Parroco scrive al vescovo e scappa via

Don Alberto Bernardi ha trascorso molti anni da sacerdote a San Donà e Martellago. Ora regge il Sacro Cuore a Treviso. Nessuno sa più dove sia
Don Alberto Bernardi e il vescovo Gianfranco Agostino Gardin
Don Alberto Bernardi e il vescovo Gianfranco Agostino Gardin

SAN DONÀ. Don Alberto, alla guida da anni alla parrocchia del Sacro Cuore di Treviso, molto attivo nel sociale, giorni fa ha scritto una lettera al vescovo, subito dopo ha lasciato tutti gli incarichi, senza salutare nessuno ed è fuggito via. Facendo perdere le proprie tracce.

Il parroco. Don Alberto Bernardi ha vissuto a San Donà alcuni degli anni più importanti della sua formazione sacerdotale. Giunse in città nel 1995 da seminarista. Per tre anni, fino al 1998, svolse la sua attività in Duomo. Quindi, ordinato parroco nel maggio del 1998, si spostò per alcuni anni a Martellago, dove ricoprì l’incarico di viceparroco. Nel 2002 il suo ritorno a San Donà, dove per cinque anni è stato vicario parrocchiale a San Giuseppe Lavoratore. A San Donà risiede attualmente il fratello, don Maurizio Bernardi, sacerdote a San Pio X e a Calvecchia-Fiorentina. Lo stesso don Alberto, nonostante gli anni di assenza, ha mantenuto un vivo legame con la città. L’ultima sua visita a San Donà risale a un paio di mesi fa, quando venne in città per celebrare un matrimonio di due parrocchiani.

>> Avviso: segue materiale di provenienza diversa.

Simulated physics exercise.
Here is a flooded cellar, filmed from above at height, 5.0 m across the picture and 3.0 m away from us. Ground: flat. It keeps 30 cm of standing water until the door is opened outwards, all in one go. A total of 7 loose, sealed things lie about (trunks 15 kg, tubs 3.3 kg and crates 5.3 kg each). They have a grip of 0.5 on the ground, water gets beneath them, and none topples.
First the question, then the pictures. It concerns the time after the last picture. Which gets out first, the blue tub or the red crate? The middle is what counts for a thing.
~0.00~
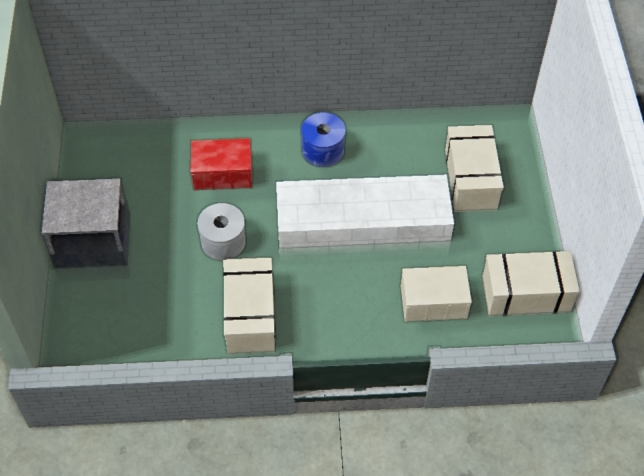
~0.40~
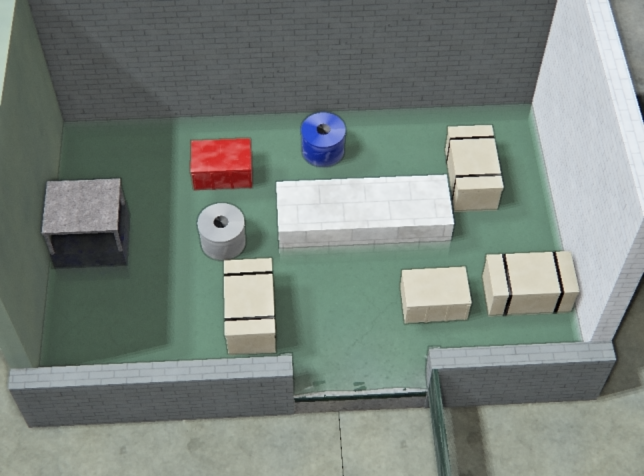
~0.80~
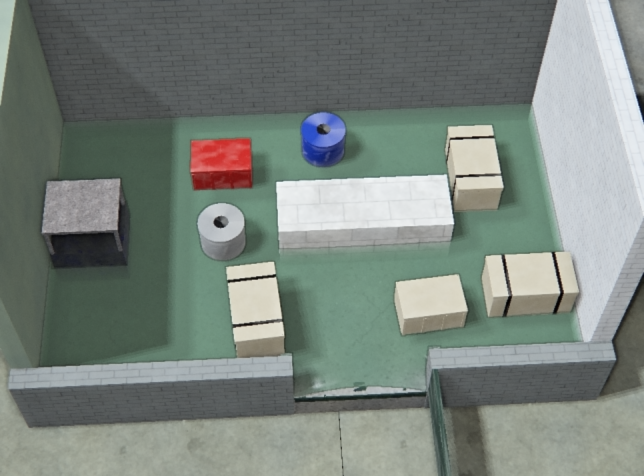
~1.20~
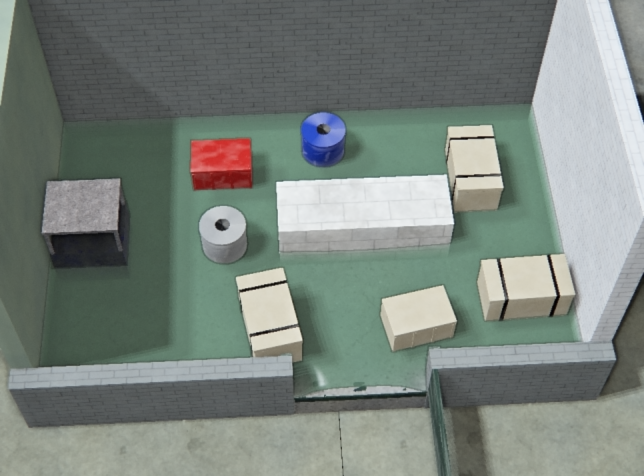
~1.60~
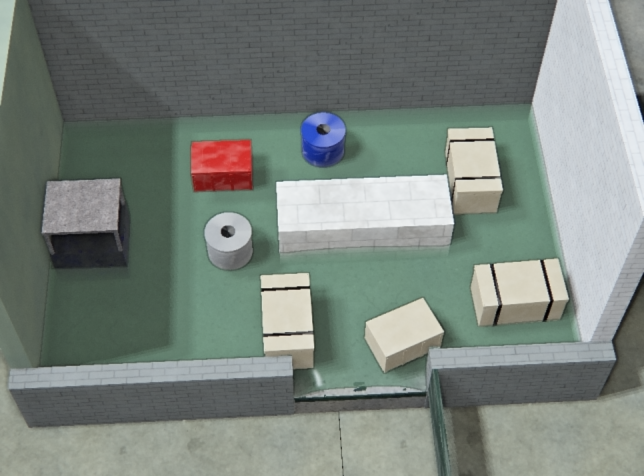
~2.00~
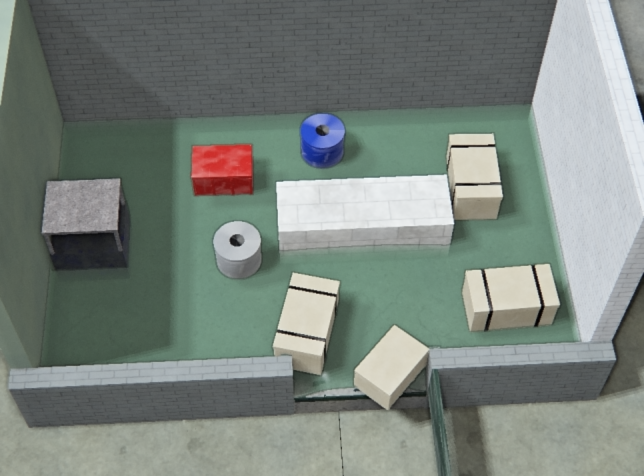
The red one.
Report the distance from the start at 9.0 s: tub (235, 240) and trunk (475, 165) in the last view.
Log: Item 1 gone out, item 2 250 cm.
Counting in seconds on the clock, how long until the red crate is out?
Roughly 13.0 s, I'd say.
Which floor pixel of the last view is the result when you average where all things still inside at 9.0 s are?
Mean position approx. (320, 279).
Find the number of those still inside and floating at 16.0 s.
Of them, 1.
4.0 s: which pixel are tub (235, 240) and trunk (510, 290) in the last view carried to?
(307, 298) and (469, 316), roughly.
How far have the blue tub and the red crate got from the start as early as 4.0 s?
Shifts: Around 5 and 50 cm.
After 4.0 s the blue tub is near (321, 139), 0.1 m from its start, afloat; the red crate is near (221, 199), 0.5 m from its start, afloat; 2 of 7 are out; 5 afloat.
After 9.0 s the blue tub is near (331, 146), 0.1 m from its start, afloat; the red crate is near (254, 267), 1.3 m from its start, afloat; 4 of 7 are out; 3 afloat.
After 16.0 s the blue tub is near (369, 154), 0.5 m from its start, afloat; the red crate has gone out (at 12.8 s); 6 of 7 are out; 1 afloat.
After 20.0 s the blue tub is near (378, 158), 0.6 m from its start, afloat; the red crate has gone out (at 12.8 s); 6 of 7 are out; 1 afloat.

La crisi. «Crisi di vocazione», sussurra qualcuno nel quartiere a Treviso. «Si è spretato forse perché si è innamorato», dice qualcun altro. «Lasciatelo in pace, cerca solo un po’ di riposo, è stanco», sostiene un altro parrocchiano. Ma pochi sanno la verità, mentre il prete non risponde al telefono, se non ai numeri che conosce bene. C’è solo una traccia, con il senno di poi, della sua decisione di tagliare i ponti con la sua vita di uomo di chiesa: su “Iclesia”, la social app che su internet contiene le notizie di tutte le parrocchie, nel “foglietto degli avvisi” di domenica 21 agosto della parrocchia del Sacro Cuore di Treviso, proprio don Alberto scrive: «Nelle prossime settimane don Alberto sarà assente dalla parrocchia per un periodo di riposo. La messa feriale sarà celebrata da don Giuseppe. Per eventuali funerali rivolgersi a don Ado della parrocchia di San Bartolomeo».

L'avviso. Un annuncio all’apparenza normale. E invece, con il senno di poi, era l’avvertimento di qualcosa di sofferto, che sarebbe accaduto pochi giorni dopo. Don Alberto Bernardi, 48 anni, di San Martino di Lupari, in provincia di Padova, dove la madre aspetta notizie con apprensione, pochi giorni fa ha lasciato all’improvviso la parrocchia del Sacro Cuore di via Dalmazia. Al momento, pare, non ancora la tonaca, ma sarebbe questione di ore, mentre sono certe le dimissioni da tutti gli altri suoi incarichi: quello di responsabile dell’emporio solidale Beato Erico di via Battisti, di membro del consiglio pastorale, di responsabile della Pastorale del Lavoro, che lo ha visto collaborare a lungo con l’Ascom Confcommercio, tutti incarichi già passati ad altri religiosi, in questi giorni che hanno creato scompiglio in Diocesi.

Una lettera. Ma prima di andarsene don Alberto ha scritto una lettera al vescovo di Treviso, Gianfranco Agostino Gardin, dove annunciava la rinuncia agli incarichi, forse anche alla vita religiosa, con a un certo punto una frase sibillina che denuncia comunque una crisi profonda: «Lascio perché quando ho chiesto aiuto nessuno mi ha sentito», nella Diocesi, tra le file della Curia.

Sentimento. Aiuto per cosa? Forse per una fede sempre più incrinata, messa alla prova. Il suo addio al Sacro Cuore è stato comunicato ai parrocchiani mercoledì scorso da don Adriano Cevolotto, vicario del vescovo, durante il consiglio pastorale. E ieri, durante la messa al Sacro Cuore, i religiosi presenti al posto di don Alberto si sono limitati ad annunciare che il parroco se ne era andato. Silenzio assoluto dai piani alti della Diocesi, mentre chi lo frequentava si limita a dire che negli ultimi tempi il prete sembrava sempre chiuso in se stesso, come una persona a cui cominciassero a mancare certezze sulla propria vocazione. O forse un sentimento nuovo, che lo faceva vacillare.